Abraçar por um mundo um bocadinho melhor

O meu nome é Manel. Tinha 10 anos e estava no terceiro ano. A minha mãe, às vezes, esquecia-se de me ir buscar e era estranho quando alguém se preocupava comigo. Não tinha as mesmas atividades que os meus amigos, nem sequer ia à catequese. Mas consegui que me deixassem praticar um desporto de equipa, embora não participasse nos jogos. Não participava porque federar-me custava dinheiro e a minha mãe não tinha. Havia outros colegas assim na minha equipa. Os diretores acreditavam que era bom para nós podermos, pelo menos, treinar. Mas era muito duro não terminar o objetivo, não jogar quando todos os que-tinham-famílias-normais o faziam.

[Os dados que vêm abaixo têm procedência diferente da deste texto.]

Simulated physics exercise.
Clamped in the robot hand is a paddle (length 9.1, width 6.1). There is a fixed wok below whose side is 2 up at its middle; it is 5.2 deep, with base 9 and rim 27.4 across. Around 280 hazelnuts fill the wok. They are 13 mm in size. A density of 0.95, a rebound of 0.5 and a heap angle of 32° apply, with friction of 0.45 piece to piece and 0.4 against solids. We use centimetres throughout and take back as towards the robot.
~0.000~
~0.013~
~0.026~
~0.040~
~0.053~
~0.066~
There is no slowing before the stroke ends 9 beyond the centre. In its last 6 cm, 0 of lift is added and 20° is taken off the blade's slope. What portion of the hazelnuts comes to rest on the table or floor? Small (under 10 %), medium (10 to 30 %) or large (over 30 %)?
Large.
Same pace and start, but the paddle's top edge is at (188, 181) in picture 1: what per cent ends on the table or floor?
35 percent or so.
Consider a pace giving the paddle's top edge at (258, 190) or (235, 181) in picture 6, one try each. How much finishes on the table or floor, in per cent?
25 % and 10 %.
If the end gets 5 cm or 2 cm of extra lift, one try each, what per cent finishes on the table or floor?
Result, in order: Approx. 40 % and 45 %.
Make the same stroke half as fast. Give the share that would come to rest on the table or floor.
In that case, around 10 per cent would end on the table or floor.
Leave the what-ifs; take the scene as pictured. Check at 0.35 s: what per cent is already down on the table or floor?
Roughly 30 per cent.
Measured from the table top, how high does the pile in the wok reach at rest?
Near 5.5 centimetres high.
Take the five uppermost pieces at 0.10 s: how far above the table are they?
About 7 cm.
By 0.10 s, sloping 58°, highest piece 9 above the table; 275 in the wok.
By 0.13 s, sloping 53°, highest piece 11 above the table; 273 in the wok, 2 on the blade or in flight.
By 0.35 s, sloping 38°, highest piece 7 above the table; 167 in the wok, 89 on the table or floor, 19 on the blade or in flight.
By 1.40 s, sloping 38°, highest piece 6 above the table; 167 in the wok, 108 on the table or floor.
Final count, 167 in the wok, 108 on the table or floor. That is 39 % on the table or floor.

O Manel tem 10 anos agora e um dia, se conseguir crescer bem, poderá contar-nos esta história. Ele tem-se magoado todas as semanas. Vem ter comigo e não fala muito, mas sorri quando lhe faço muitas perguntas. Enquanto lhe gelo as lesões, sinto o coração dele a aquecer um bocadinho. Sinto-o a estranhar aquela preocupação e atenção, enquanto a vai guardando. Nesses momentos apetece-me abraçá-lo. Apetece-me dizer-lhe que se ele lutar muito pode aprender mais do que o mundo lhe tem mostrado.

Queria falar com a mãe do Manel para que ele pusesse muito gelo no pé. Disseram-me que não o fizesse porque não serviria de nada. Mas insisti e falei. Foi a conversa mais estranha que tive nos últimos tempos. Enquanto eu falava e explicava tudo direitinho, à minha frente estavam uns olhos muito distantes, muito vazios, com olheiras gigantes que me olhavam semi-cerrados. A mãe do Manel não se esqueceu dele naquele dia, mas só chegou depois de todos os pais terem saído e valeu a pena ter insistido e esperado por ela. Na semana seguinte o pé do Manel está muito melhor. Ele tinha posto gelo, muito gelo.

Eu não posso abraçar o Manel quando o coração dele se derrete, mas posso abraçá-lo falando com a mãe dele. E ainda bem que o fiz.